In Ethiopia, Ivanka Trump spreads message of women’s empowerment

By Catherine Lucey | AP

Far from the din of Washington, Ivanka Trump toured businesses run by women in Ethiopia on Sunday while promoting a White House global economic program for women.

President Donald Trump’s daughter and senior adviser visited a coffee shop and textile company in Addis Ababa. It was her first stop in Africa on a four-day trip to Ethiopia and Ivory Coast on behalf of a White House project intended to boost 50 million women in developing countries by 2025.

Aiming to offer assistance and learn about the struggles of women in business, she took part in a traditional coffee ceremony, visited with weavers and announced new financial support for businesses.

“Investing in women is smart development policy and it’s smart business,” Trump said, sitting in Dumerso Coffee, a dimly lighted space with a woven ceiling, tile floor and colorful paintings. Alongside were women who work in the industry. “It’s also in our security interest, because women, when we’re empowered, foster peace and stability,” she said.

This is Ivanka Trump’s first visit to Africa since the president launched the Women’s Global Development and Prosperity Initiative. It’s a program she hopes will outlast an administration better known for “America First” isolationism.

She has drawn praise for taking on this project and for making the trip. But thousands of miles from Washington, she is sure to be shadowed by her father’s efforts to cut international aid, as well as his past disparaging comments about Africa.

Ivanka Trump arrived in Ethiopia early Sunday, flying commercial.
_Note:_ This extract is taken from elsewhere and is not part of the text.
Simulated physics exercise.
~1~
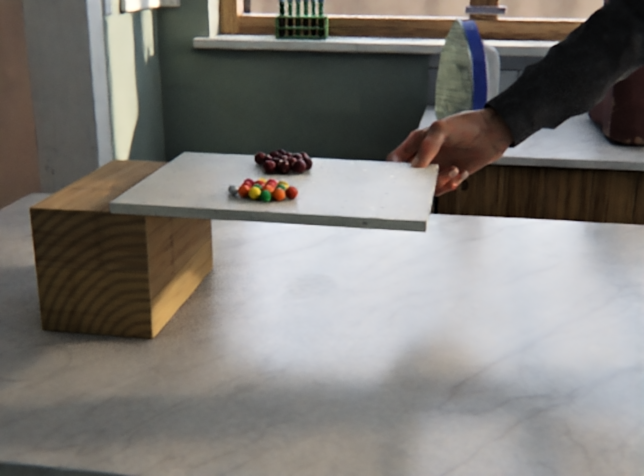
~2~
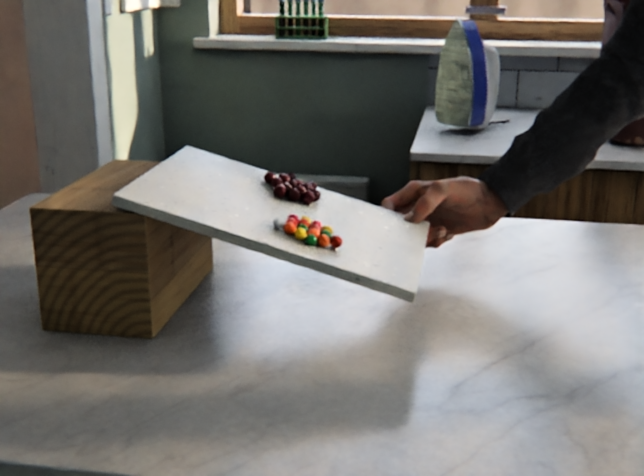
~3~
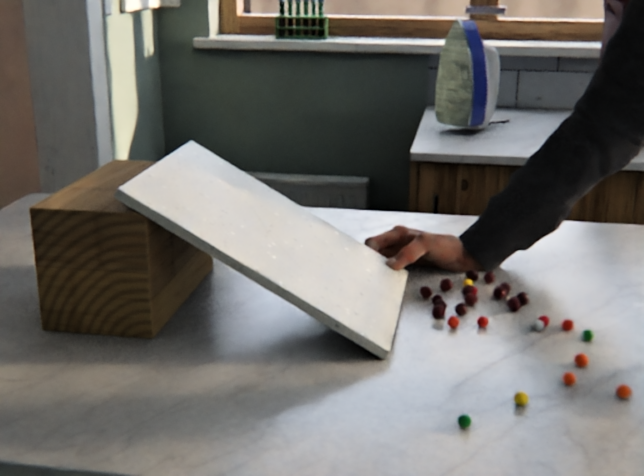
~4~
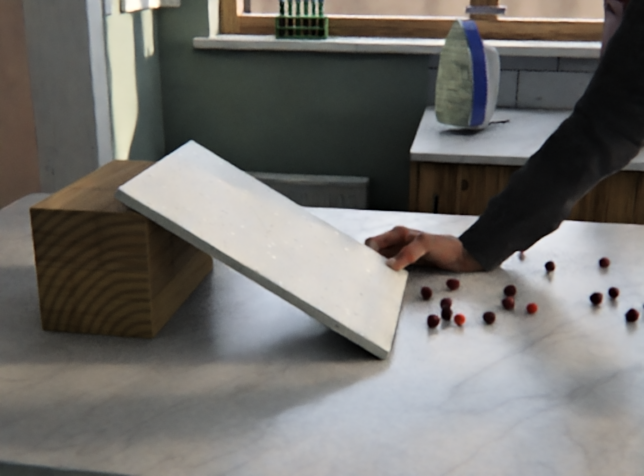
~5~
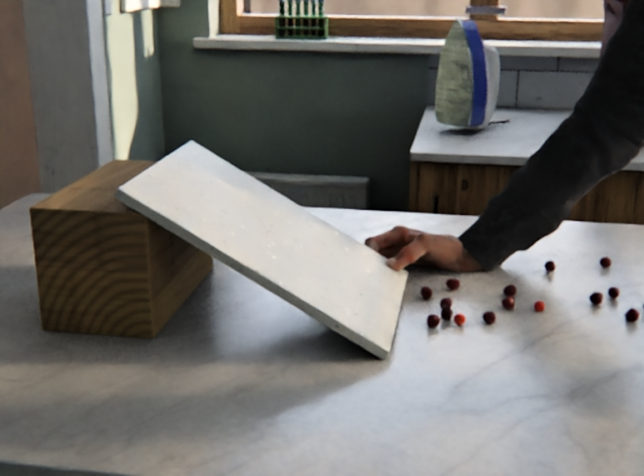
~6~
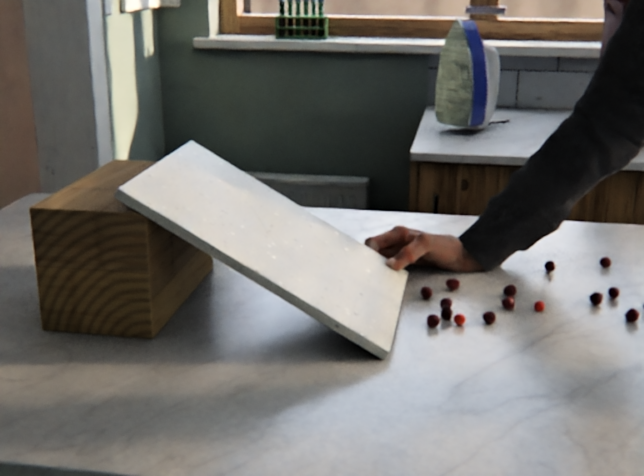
Colourful candies and dark red berries rolling off a white board as a hand lowers it, mostly dark ones remaining scattered nearby.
She first visited the coffee shop and then went to the textile and craft manufacturer Muya, where she was greeted by dancers and chatted with women seated at colorful looms. She took a seat at one herself. She also noted that she was in the country with Africa’s second-highest population.

“Ethiopia’s success is Africa’s success,” she said. “We learned today that the quality of the coffee is second to none. You shared with me that Ethiopian cotton rivals cotton anywhere in the world. And then of course the skills and the craftsmanship of the Ethiopian people. We hope more people realize their full potential.”

Ivanka Trump was accompanied by Mark Green, administrator of the U.S. Agency for International Development, and David Bohigian, the acting president of the Overseas Private Investment Corp., which provides loans, loan guarantees and political risk insurance, funding projects that stretch across continents and industries. OPIC, working with Ivanka Trump, last year announced a project geared at women.

At the coffee shop they announced a loan, issued by a local women-focused bank and backed by USAID, for a coffee business owned by women. At Muya, they announced additional OPIC financing.

The new global women’s initiative involves the U.S. State Department, the U.S. National Security Council and other American agencies. It aims to assist women in developing countries with job training, financial support and legal or regulatory reforms.

Money for the effort will come through USAID, which initially set up a $50 million fund using dollars already budgeted. The president’s 2020 budget proposal requests an additional $100 million for the initiative, which will also be supported by programs across the government as well as private investment.

Experts praised the government-wide approach, which will incorporate new and existing programs, though some stressed that it was early in the process. The investment comes as the president is proposing cuts to foreign aid, and as the administration is expanding a ban on U.S. aid to groups that promote or provide abortions.

“The part of the proposal which is around looking at laws — that is a good thing to focus on,” said Charles Kenny, a senior fellow at the Center for Global Development, referencing the initiative’s support for changing laws, regulations and customs that create barriers preventing women from fully participating in the workforce.